Thompson died July 10, though word just began widely circulating on Wednesday. He suffered from congestive heart failure and took his final breaths in Cape Coral, Fla., where he'd lived since leaving Detroit in April 2019, reports The Detroit News.

His nephew Mike Kiewiscz confirmed the news. Kiewicz’s wife Laurie had been caring for the widowed Thompson for about a year, and was with him when he passed. 

I worked at the bar part-time for about 11 months in 1995-96 during the newspaper strike. The fact he hired strikers angered some at The Detroit News, which often wrote favorable articles about him or his charitable fundraisers. They stopped writing about him during the strike, which he didn't like. He enjoyed the spotlight.

I got the job through fellow striker Scott Martelle, who also bartended there and now is an editorial writer at the Los Angles Times. Thompson would joke that he loved hiring journalists because it took them too long to figure out how to steal from him without getting caught. 

I didn't know much about bartending, though my father had owned some Detroit bars while I was a kid. But I always wanted to be a bartender. And thankfully, a lack of mixology skills was no impediment.
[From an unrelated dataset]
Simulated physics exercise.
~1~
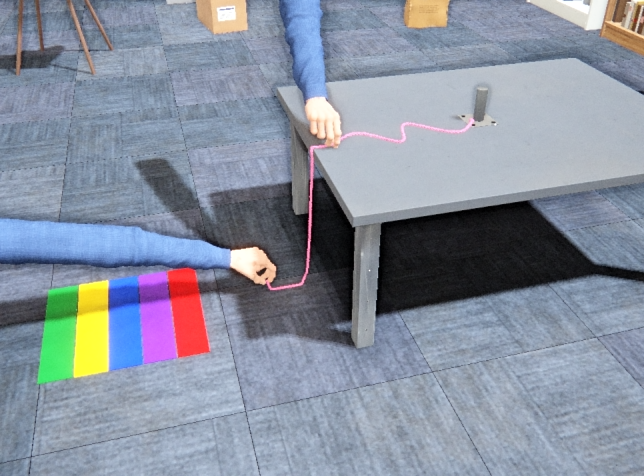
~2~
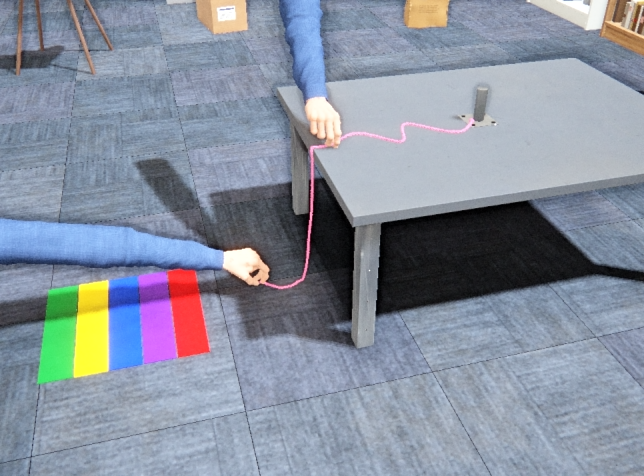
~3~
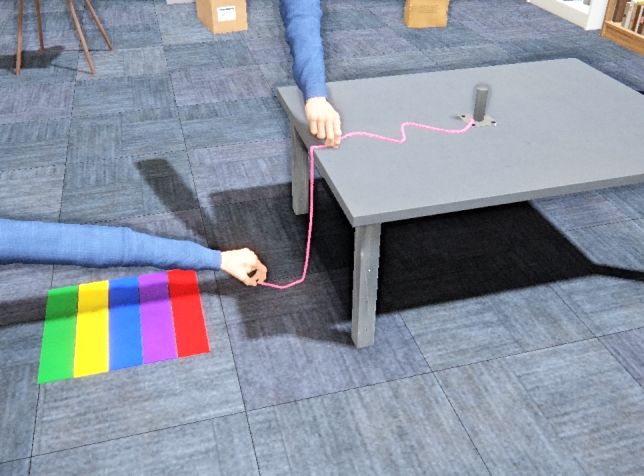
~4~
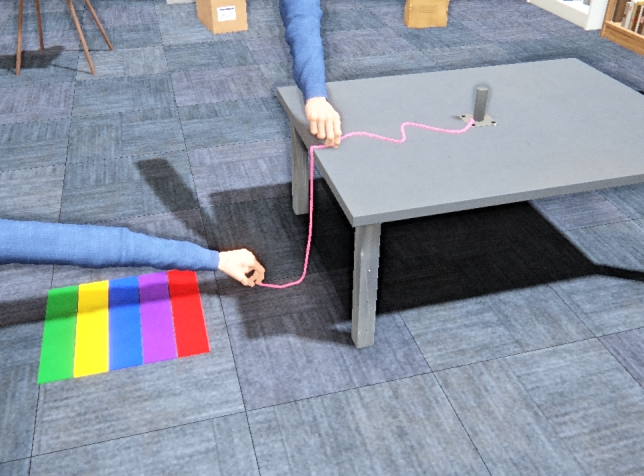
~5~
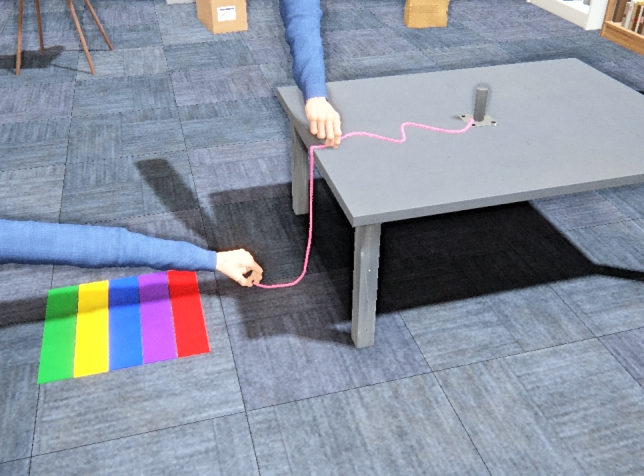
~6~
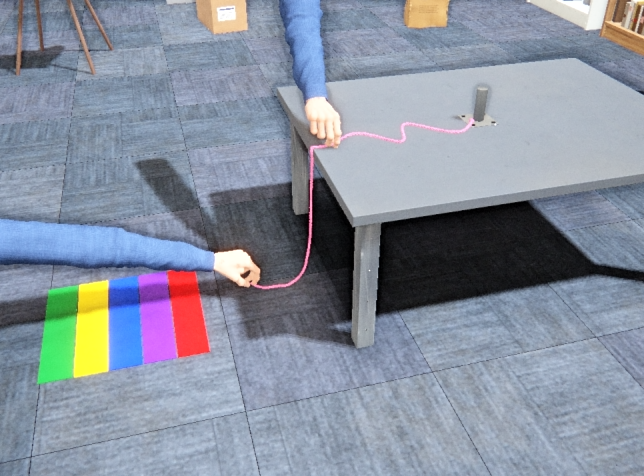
A hand holding the loose end of a pink shoelace shifts very slightly left near five coloured strips on the carpet, while another hand pinches the lace at the table's edge and its path to the post stays still.
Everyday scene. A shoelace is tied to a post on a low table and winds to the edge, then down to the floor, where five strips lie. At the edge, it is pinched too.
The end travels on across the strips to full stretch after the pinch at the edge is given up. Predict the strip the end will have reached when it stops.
I would say the yellow strip.
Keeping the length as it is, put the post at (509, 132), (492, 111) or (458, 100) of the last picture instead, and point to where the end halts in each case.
Going by the last picture, roughly (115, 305), (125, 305) and (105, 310).
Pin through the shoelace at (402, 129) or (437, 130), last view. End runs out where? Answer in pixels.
Pixel positions per try: (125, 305); (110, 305).
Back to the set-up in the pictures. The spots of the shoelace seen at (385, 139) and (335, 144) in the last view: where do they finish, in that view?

Thompson would simply say something like, "If they order a drink and you don't know how to make it, ask them how to make it. If they don't know, tell them to order something else." That came in handy when someone ordered a drink like Sex on the Beach.
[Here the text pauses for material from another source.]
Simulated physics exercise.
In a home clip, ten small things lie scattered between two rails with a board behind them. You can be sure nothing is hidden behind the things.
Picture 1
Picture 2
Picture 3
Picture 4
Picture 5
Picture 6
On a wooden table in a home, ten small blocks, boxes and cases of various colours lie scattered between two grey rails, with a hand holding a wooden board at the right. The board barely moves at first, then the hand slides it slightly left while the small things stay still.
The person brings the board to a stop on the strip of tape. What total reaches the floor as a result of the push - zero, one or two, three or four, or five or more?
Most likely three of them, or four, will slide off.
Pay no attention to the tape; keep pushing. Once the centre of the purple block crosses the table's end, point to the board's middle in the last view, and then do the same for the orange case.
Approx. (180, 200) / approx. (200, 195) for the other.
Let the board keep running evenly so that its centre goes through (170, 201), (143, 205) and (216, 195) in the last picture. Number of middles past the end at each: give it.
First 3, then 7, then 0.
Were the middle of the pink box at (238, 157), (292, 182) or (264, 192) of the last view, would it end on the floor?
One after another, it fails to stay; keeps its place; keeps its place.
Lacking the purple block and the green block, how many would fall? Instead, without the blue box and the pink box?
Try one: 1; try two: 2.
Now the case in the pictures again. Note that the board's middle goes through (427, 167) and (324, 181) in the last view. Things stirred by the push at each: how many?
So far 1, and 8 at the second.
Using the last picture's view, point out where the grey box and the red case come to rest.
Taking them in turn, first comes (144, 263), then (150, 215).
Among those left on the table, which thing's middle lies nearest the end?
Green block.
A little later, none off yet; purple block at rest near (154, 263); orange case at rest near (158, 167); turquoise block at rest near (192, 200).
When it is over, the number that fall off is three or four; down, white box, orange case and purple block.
'Smarter and More Complex'

Martelle texted me Wednesday with news of Thompson's death. And then, at my request, he provided this quote:

"John was, to say the least, a classic Detroit character. I could never quite settle on where exactly his heart was located, but it was big. And he was smarter and more complex than most people realized. Never an idle moment when he was around, and I can still hear him telling people as they left the old bar on Field Street: ‘Drive fast and swerve a lot.’ I’m sorry he’s gone."

Thompson was always getting into mischief. When I worked there, he was on and off the wagon. Years later he gave up booze for good. But in the day, when he was drinking, he would sometimes get obnoxious and throw a shot of whiskey at someone across the bar, just to be playful. He could also be tough. I saw him throw people out, and he was fearless. 
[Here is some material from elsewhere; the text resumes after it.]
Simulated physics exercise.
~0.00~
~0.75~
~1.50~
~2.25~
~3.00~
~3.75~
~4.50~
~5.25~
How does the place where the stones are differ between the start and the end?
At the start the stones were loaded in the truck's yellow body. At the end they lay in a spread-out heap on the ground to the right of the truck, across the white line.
One Sunday, two guys came in right after we opened at noon. Thompson left shortly after to go home. The two guys gave me the creeps. They looked a little scary, like out of a Quentin Tarantino film. For about an hour, they were the only two folks in the bar, ordering one drink after another. I finally called Thompson and told him, half jokingly, I was concerned I might end up chopped up in a garbage bag. Thompson wasn't fazed.

Don't worry, he said, they're probably from a nearby halfway house. I found some comfort in his reassurance.   

One night he came huffing and puffing into the bar. I asked him what was up. He said he just shot up the car of one of his neighbors, a big dope dealer on the street. No one was in the car. Nothing happened beyond that, as far as I know.

He held fundraisers as part of "Honest John’s Shakedown Society." One of the charity events involved a cold dip in the Detroit River.  

"He cared so much about that neighborhood around the old bar,” his nephew Kiewicz tells The News. “In the first Saturday in December we would all jump in the river and we’d get people to sponsor us to do it, and all of that money went to buying toys for the three schools that were around the old bar."

On Easter Sunday, he'd get out the grills on the sidewalk and barbecue chicken and rabbit. 

“This is a black-white-gay-straight-young-old bar,” he said in a 1991 Detroit News article, describing himself as “a mother hen with an attitude.”

Fellow Detroit News striker Greg Bowens, who also bartended during the strike, posted on Facebook Wednesday: "Man, sad to hear about John Thompson of Honest John's Bar and No Grill. He did a lot of good here for a long time."

One thing he was not, was shy saying what was on his mind.

"I never did golf, smoke, do heroin, or been gay," Thompson once told Metro Times.  "In my next life I’ll be one cocksuckin', golf-club swingin', chain-smokin' heroin-addicted sonofabitch!"

He may not have been one of a kind. But he was certainly the last of a kind.